“All’udire queste cose si sentirono trafiggere il cuore”. Il cuore, nella Bibbia, è la parte più nascosta a noi stessi, è anche il luogo più difficile da raggiungere, ma è la sede delle nostre scelte, delle nostre decisioni, rappresenta l’unità della persona ed è il centro del nostro essere. C’è un’espressione biblica misteriosa del profeta Geremia che descrive l'inaccessibilità del nostro cuore: Niente è più infido del cuore e difficilmente guarisce! Chi lo può conoscere? Io, il Signore, scruto la mente e saggio i cuori, per dare a ciascuno secondo la sua condotta, secondo il frutto delle sue azioni. Solo il Signore conosce il nostro cuore, solo lui ne ha accesso.

Si sentirono “toccare il cuore” da Dio: si tratta di un verbo passivo. Nel Vangelo Gesù è quel pastore al quale il guardiano apre. Chi è il guardiano della porta? È il nostro cuore! Siamo noi! C’è in ciascuno di noi un guardiano interiore che deve aprire la porta. Se non apriamo la porta, restiamo ad un livello di vita superficiale: è davvero facile rimanere a metà strada, lasciare Gesù fuori dal nostro cuore, ma questo non può condurre alla conversione.

C’è infine un ladro, un brigante, che non entra dalla porta ma trova altre vie. Egli viene a rubare di nascosto le meraviglie del nostro cuore o, meglio, le tiene racchiuse dentro di noi. Egli è colui che fa stare le pecore dentro all’ovile. Egli vuole farci credere di vivere pienamente quando, in realtà, non abbiamo quella vita in abbondanza che proviene solo da Dio e dall’ascolto della sua voce. C’è una forma di relazionarsi con Dio che non è secondo Dio. C’è una forma ingannevole di presentare Dio che non porta alla libertà.

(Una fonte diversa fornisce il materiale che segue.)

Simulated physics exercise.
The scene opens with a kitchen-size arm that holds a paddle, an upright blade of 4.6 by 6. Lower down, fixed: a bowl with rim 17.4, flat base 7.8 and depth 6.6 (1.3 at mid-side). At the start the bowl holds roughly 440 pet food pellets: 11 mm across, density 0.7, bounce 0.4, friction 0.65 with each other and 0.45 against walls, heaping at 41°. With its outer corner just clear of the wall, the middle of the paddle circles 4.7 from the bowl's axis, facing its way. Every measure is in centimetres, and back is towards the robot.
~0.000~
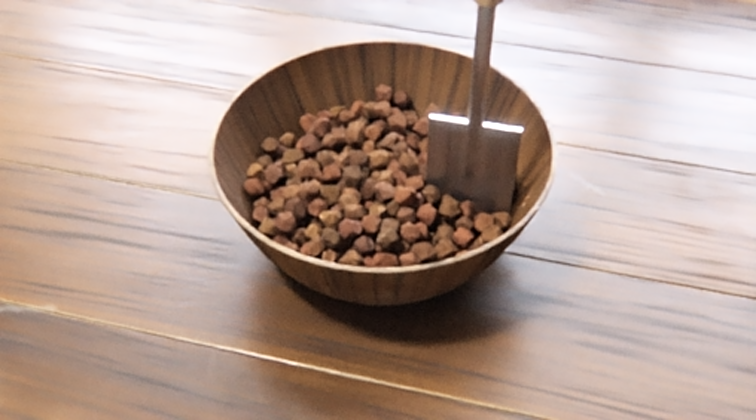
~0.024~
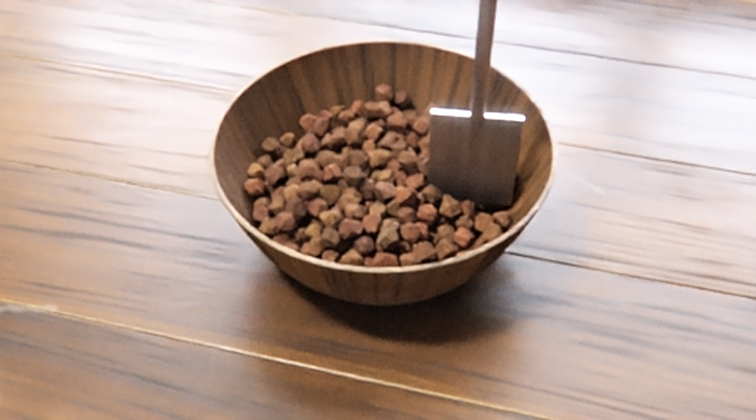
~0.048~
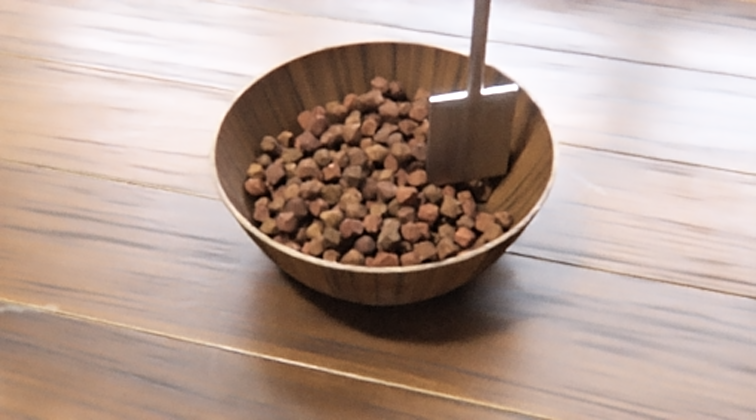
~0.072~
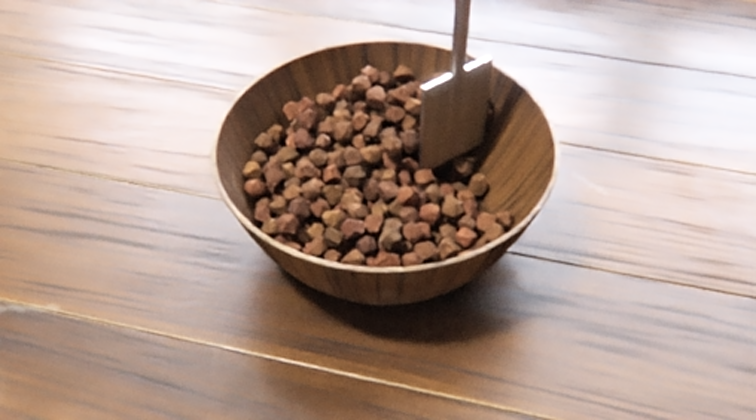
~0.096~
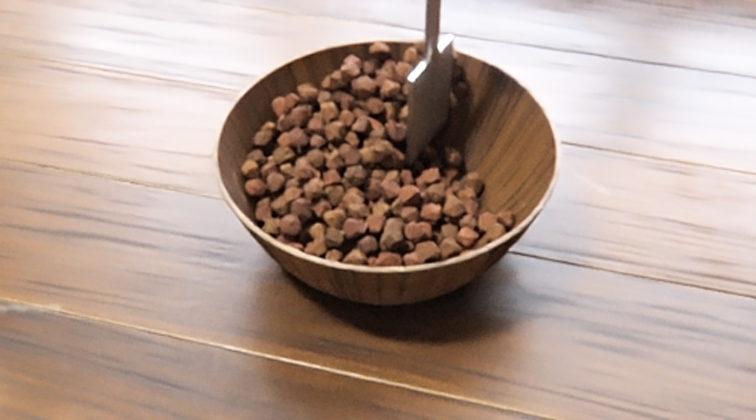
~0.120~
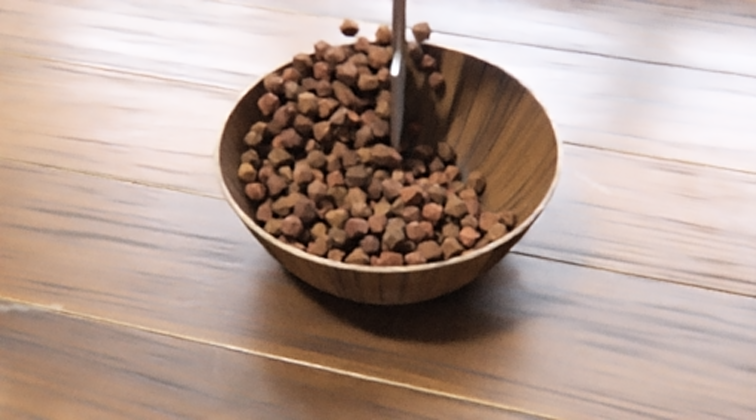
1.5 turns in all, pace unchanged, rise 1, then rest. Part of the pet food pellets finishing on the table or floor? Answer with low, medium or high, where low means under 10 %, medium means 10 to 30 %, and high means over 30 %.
High.
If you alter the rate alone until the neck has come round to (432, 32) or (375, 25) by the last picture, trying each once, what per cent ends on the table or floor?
Some 30 and 45 %.
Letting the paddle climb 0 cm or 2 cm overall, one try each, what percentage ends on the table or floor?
Close to 45 and 30 percent, in that order.
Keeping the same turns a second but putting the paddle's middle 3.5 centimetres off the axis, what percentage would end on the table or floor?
Near 45 percent.
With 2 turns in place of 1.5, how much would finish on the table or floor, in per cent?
50 %.
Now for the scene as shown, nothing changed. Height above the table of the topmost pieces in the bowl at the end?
5.0 cm, give or take.
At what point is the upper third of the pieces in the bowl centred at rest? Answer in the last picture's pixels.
Centre, approx.: (371, 208).
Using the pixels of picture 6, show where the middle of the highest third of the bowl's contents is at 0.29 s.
At about (405, 231).
After 0.29 s, 266° round, highest piece 12 above the table; 356 in the bowl, 13 on the table or floor, 75 in flight or on the tool.
After 0.47 s, 76° round, highest piece 9 above the table; 293 in the bowl, 117 on the table or floor, 34 in flight or on the tool.
After 0.76 s, 180° round, highest piece 5 above the table; 267 in the bowl, 177 on the table or floor.
After 1.46 s, 180° round, highest piece 5 above the table; 267 in the bowl, 177 on the table or floor.
In the end, 267 in the bowl, 177 on the table or floor. That is 40 % on the table or floor.
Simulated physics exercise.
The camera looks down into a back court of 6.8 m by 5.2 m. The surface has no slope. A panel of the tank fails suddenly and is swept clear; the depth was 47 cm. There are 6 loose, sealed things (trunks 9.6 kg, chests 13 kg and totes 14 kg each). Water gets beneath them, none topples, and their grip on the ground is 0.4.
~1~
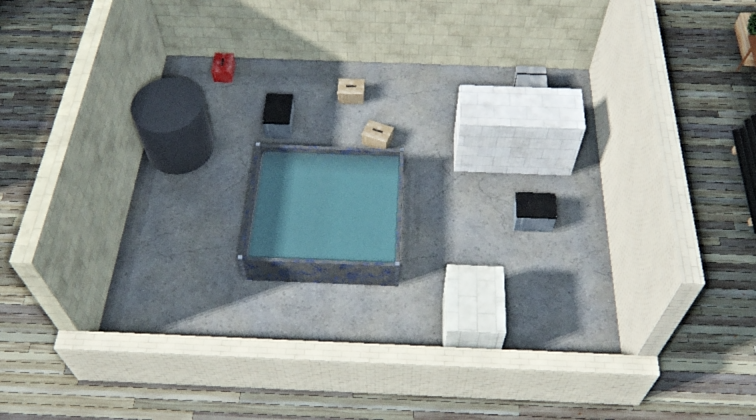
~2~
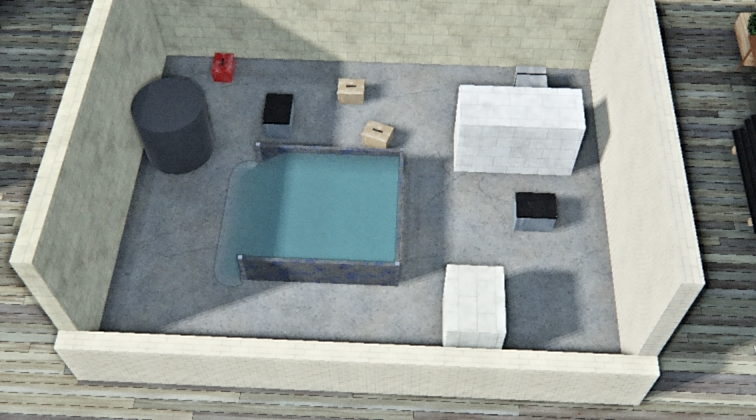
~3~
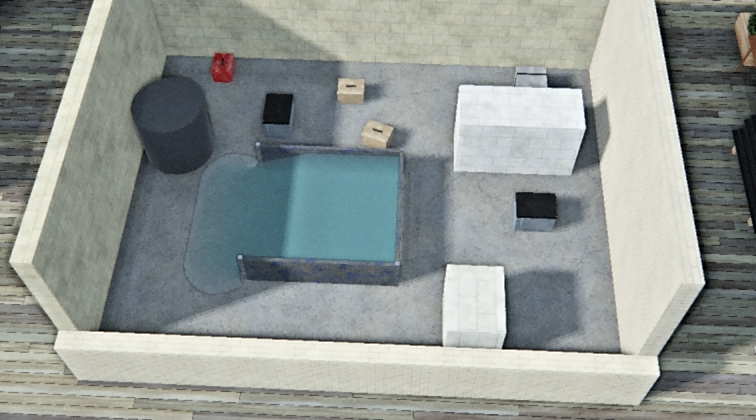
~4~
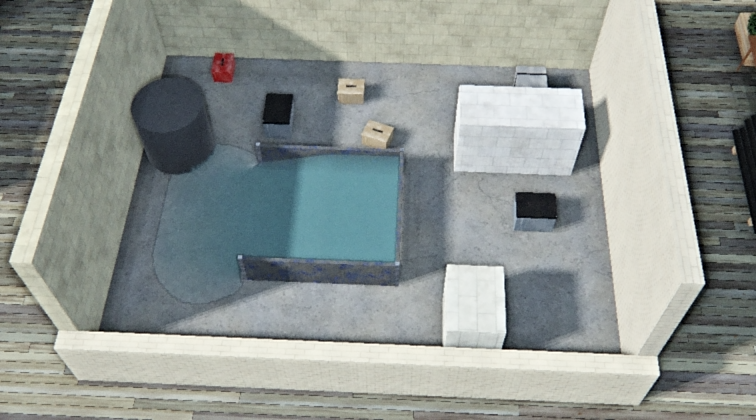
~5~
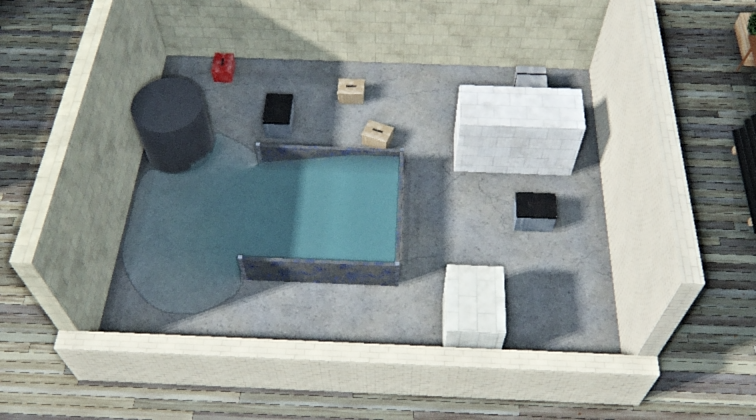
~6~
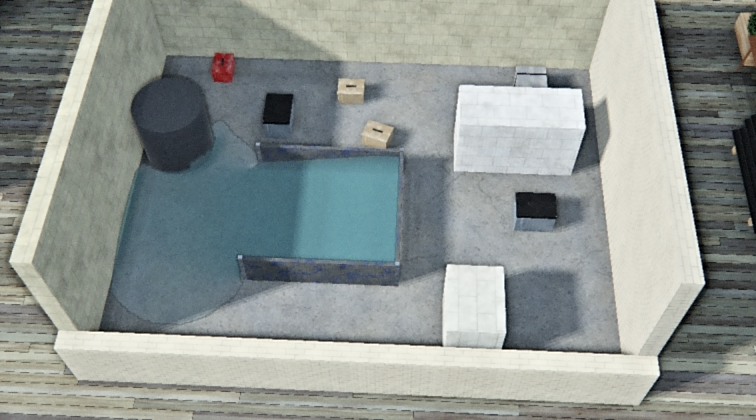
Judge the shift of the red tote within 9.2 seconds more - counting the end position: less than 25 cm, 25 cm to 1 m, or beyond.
The red tote holds its place.
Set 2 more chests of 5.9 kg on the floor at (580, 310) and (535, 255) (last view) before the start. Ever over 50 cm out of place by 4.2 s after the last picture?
In that order: Short of it, less.
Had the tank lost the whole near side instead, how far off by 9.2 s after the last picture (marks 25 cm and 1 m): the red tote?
Then the red tote stays put.
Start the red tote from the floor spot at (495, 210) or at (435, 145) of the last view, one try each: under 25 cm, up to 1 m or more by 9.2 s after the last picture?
In that order: It barely shifts; it holds its place.
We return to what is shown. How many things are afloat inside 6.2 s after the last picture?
At that moment 0.
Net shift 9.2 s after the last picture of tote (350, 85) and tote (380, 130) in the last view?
In that order: 0 cm, 0 cm.
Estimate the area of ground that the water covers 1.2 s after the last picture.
About 11.5 m2.
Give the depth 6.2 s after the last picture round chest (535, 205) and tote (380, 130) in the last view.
About 3 and 2 cm.
Then, 1.2 s after the last picture the red tote is near (222, 63), 0.0 m from its start, aground; 0 afloat.
Then, 3.8 s after the last picture the red tote is near (218, 63), 0.1 m from its start, aground; 0 afloat.
Then, 6.2 s after the last picture the red tote is near (217, 63), 0.1 m from its start, aground; 0 afloat.
Then, 9.2 s after the last picture the red tote is near (217, 63), 0.1 m from its start, aground; 1 afloat.
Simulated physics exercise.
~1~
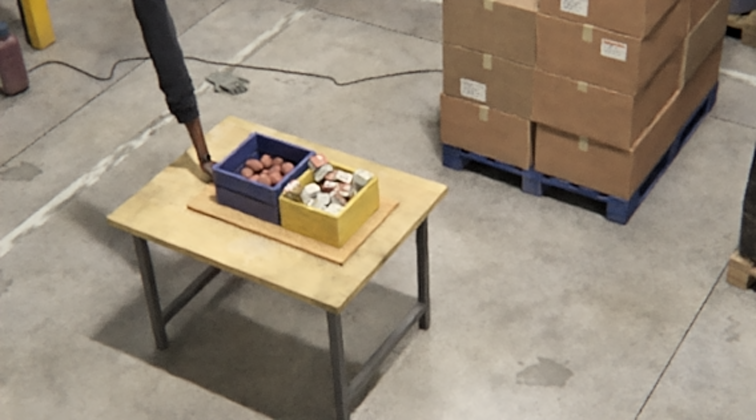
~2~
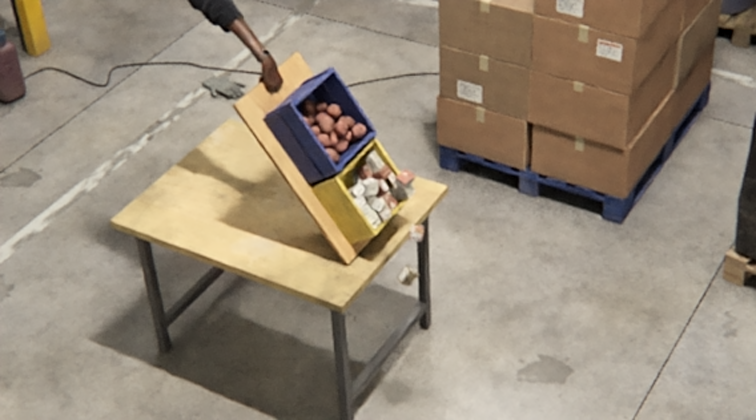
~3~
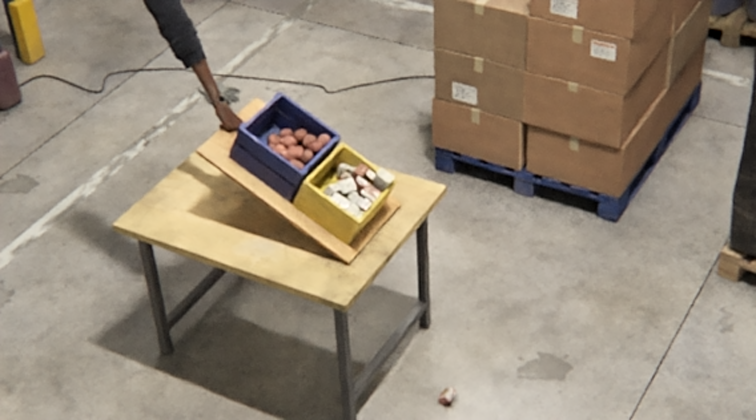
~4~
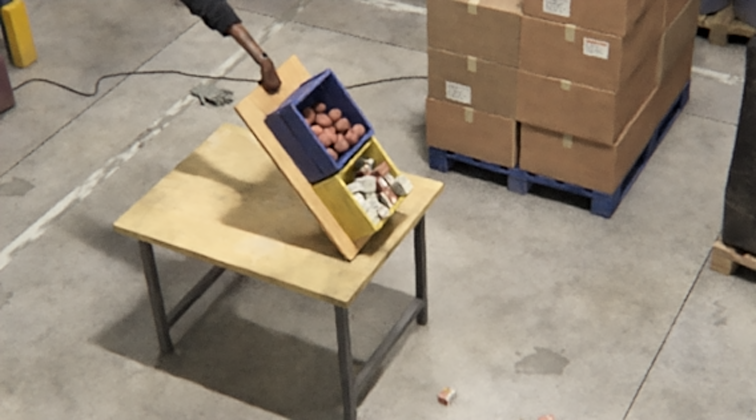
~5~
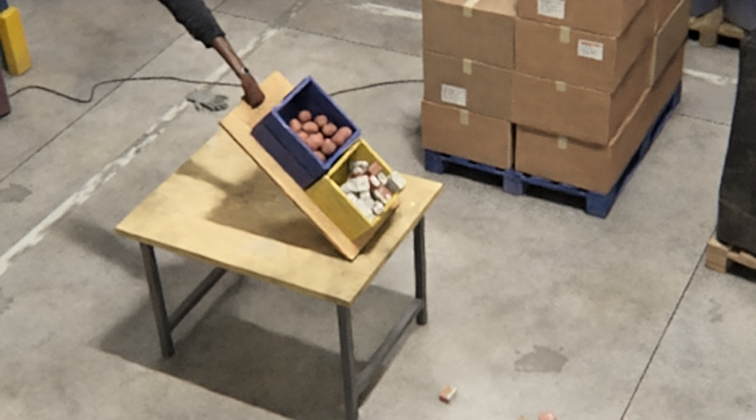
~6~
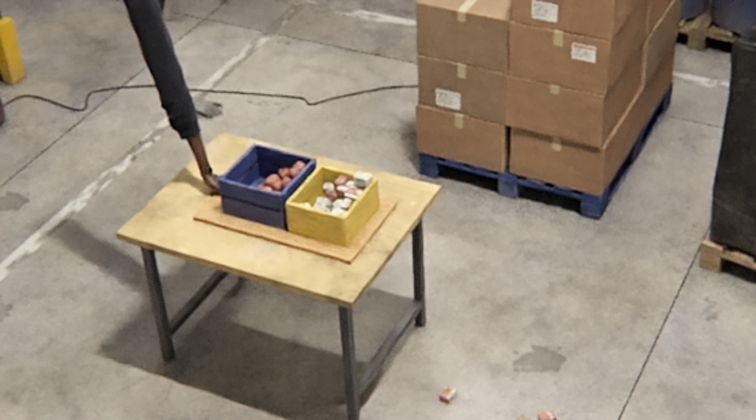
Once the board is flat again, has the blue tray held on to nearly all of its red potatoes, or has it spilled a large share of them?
The blue tray holds on to its potatoes through both steep tilts. The pieces seen on the floor are small cartons from the yellow tray.
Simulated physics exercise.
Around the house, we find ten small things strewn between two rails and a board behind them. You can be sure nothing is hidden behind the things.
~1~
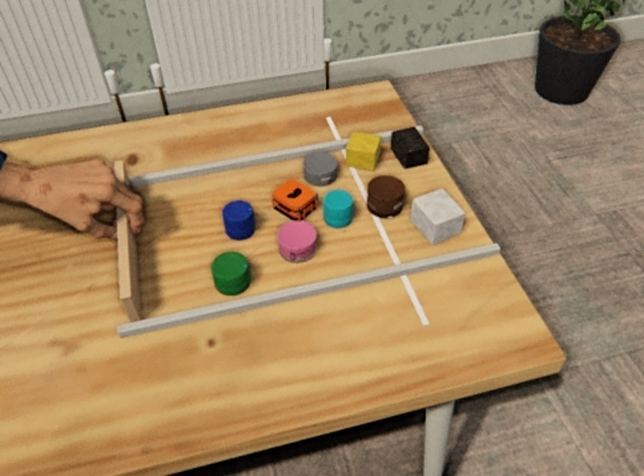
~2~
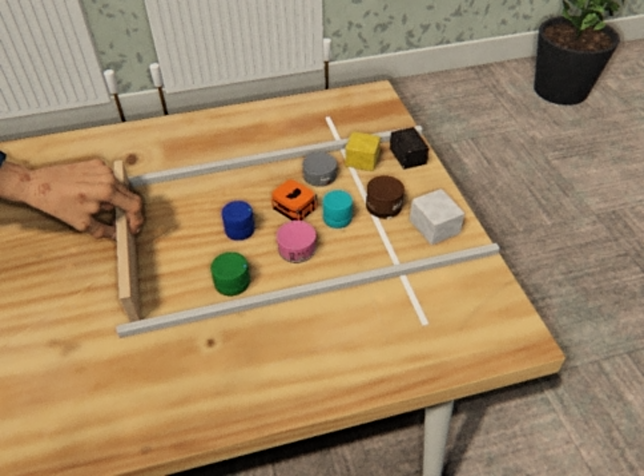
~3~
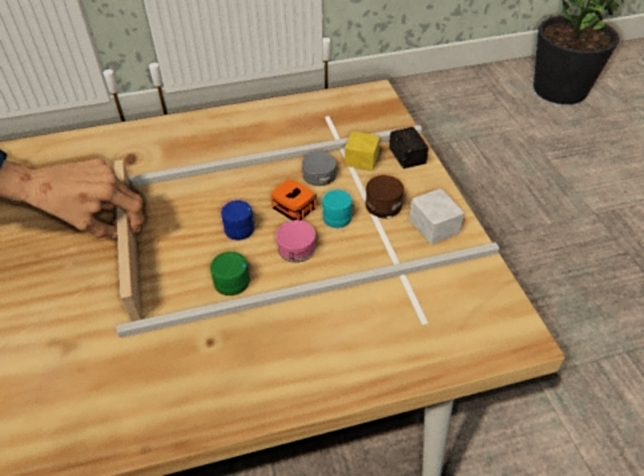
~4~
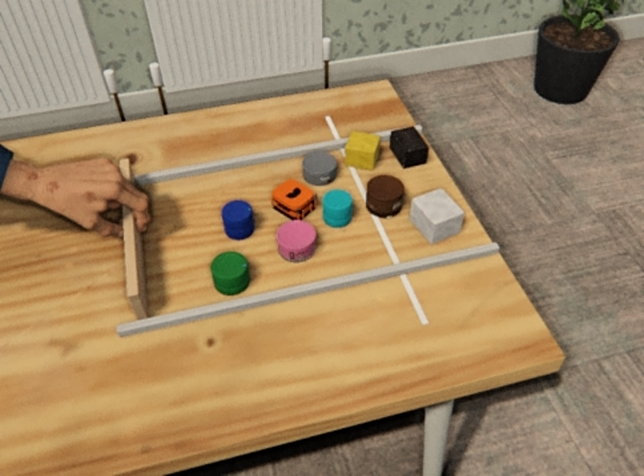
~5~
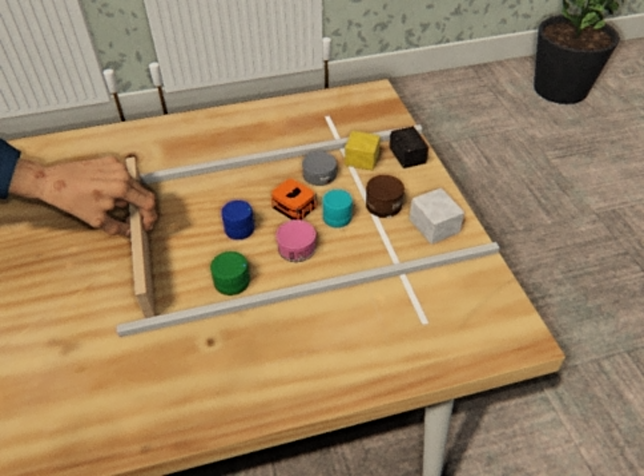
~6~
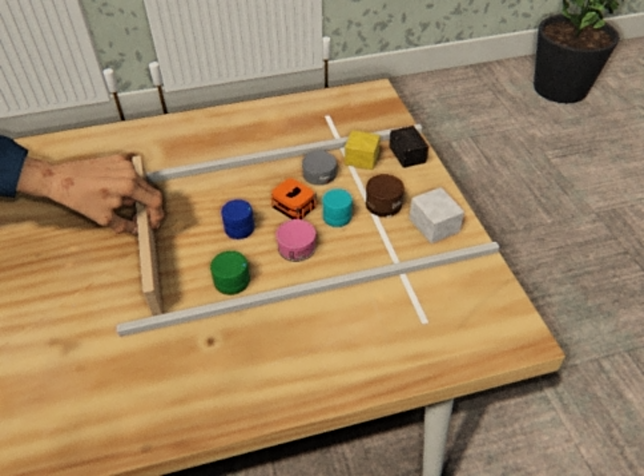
A hand slowly pushing a wooden board rightward between two rails on a table, towards small coloured blocks and tubs that stay still.
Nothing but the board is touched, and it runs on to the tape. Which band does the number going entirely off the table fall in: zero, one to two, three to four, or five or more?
So in the end, no bits get shoved clean off.
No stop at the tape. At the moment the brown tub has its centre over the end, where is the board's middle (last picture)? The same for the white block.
Brown tub: (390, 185); white block: (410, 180).
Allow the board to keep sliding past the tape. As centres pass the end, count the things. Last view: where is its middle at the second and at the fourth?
First: Around (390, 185). Next: Around (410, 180).
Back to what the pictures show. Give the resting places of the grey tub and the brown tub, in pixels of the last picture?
The grey tub ends up near (366, 157), and the brown tub near (437, 182).
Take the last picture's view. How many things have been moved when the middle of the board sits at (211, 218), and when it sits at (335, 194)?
At the first spot 1, then 8.
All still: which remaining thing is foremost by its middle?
Black block.
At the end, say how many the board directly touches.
In total, 5.
Soon after, none off yet; black block at rest near (409, 146); white block at rest near (436, 215); yellow block at rest near (362, 150).
After that, none off yet; black block at rest near (409, 146); white block at rest near (436, 215); yellow block displaced a little near (372, 148).
In the end, the number that fall off is zero.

Il ladro non fa rumore e non si presenta come farebbe il pastore, ma fa finta di esserlo. Rassicura le pecore mettendole nelle condizioni di un’apatia e di una sonnolenza spirituale. Il ladro ci tiene lontano da quei luoghi giusti in cui incontrare il pastore, mantiene ognuno di noi ad un livello epidermico, alle frontiere del proprio essere, lasciando incolte le profondità del nostro cuore.

Siamo noi i ladri di noi stessi, siamo i briganti della nostra esistenza. Gesù pronuncia la parabola che abbiamo ascoltato subito dopo l’episodio della guarigione del cieco nato, quando sentenziò ai farisei: “Se foste ciechi, non avreste alcun peccato; ma siccome dite: «noi vediamo», il vostro peccato rimane”.

Cosa fa il pastore? Ci sono due verbi significativi: uscire ed entrare. Il pastore ci fa prima di tutto uscire, guardare fuori dal nostro essere, per trovare alimento di vita: ci fa uscire dalle nostre comodità, dalle nostre certezze. La conversione del cuore comporta prima di tutto un “uscire”. Questa parola la troviamo all’inizio della quaresima (convertiti e credi al Vangelo) e la troviamo anche e soprattutto nel tempo pasquale: “convertitevi e ognuno di voi si faccia battezzare…”. È la prima parola del Cristianesimo!

La conversione comporta anche un “rientrare” in noi stessi, come anche accadde per il figliol prodigo: “rientrò in se stesso…”. Quando si fa esperienza di Dio, l’uomo riconosce la sua condizione di peccatore e, solo quando la riconosce e la ammette, riconosce realmente se stesso: è un rientrare nel nostro nucleo essenziale. Solo così l’uomo raggiunge la verità della sua vita, solo così il cuore può essere guarito. Solo quando l’uomo sa di essere peccatore e comprende quanto sia inquietante il peccato, può ascoltare la voce del pastore e seguirlo: “convertitevi e credete al Vangelo”. L’offuscamento dell’esperienza di Dio si manifesta nella scomparsa del senso del peccato e viceversa. Un invito alla conversione come quello pronunciato da Pietro può essere annunciato solo da chi è stato toccato dal bisogno di essa e, per questo, ha capito la grandezza della grazia. Questa grazia si chiama Gesù Cristo: è lui la porta delle pecore attraverso la quale noi possiamo continuamente uscire ed entrare per trovare vita in abbondanza. L’inno cristologico contenuto nella lettera di Pietro dice: “egli non commise peccato e non si trovò inganno sulla sua bocca”. È proprio perché lui non commise peccato che non vi è altra via per poter accedere alla vera vita.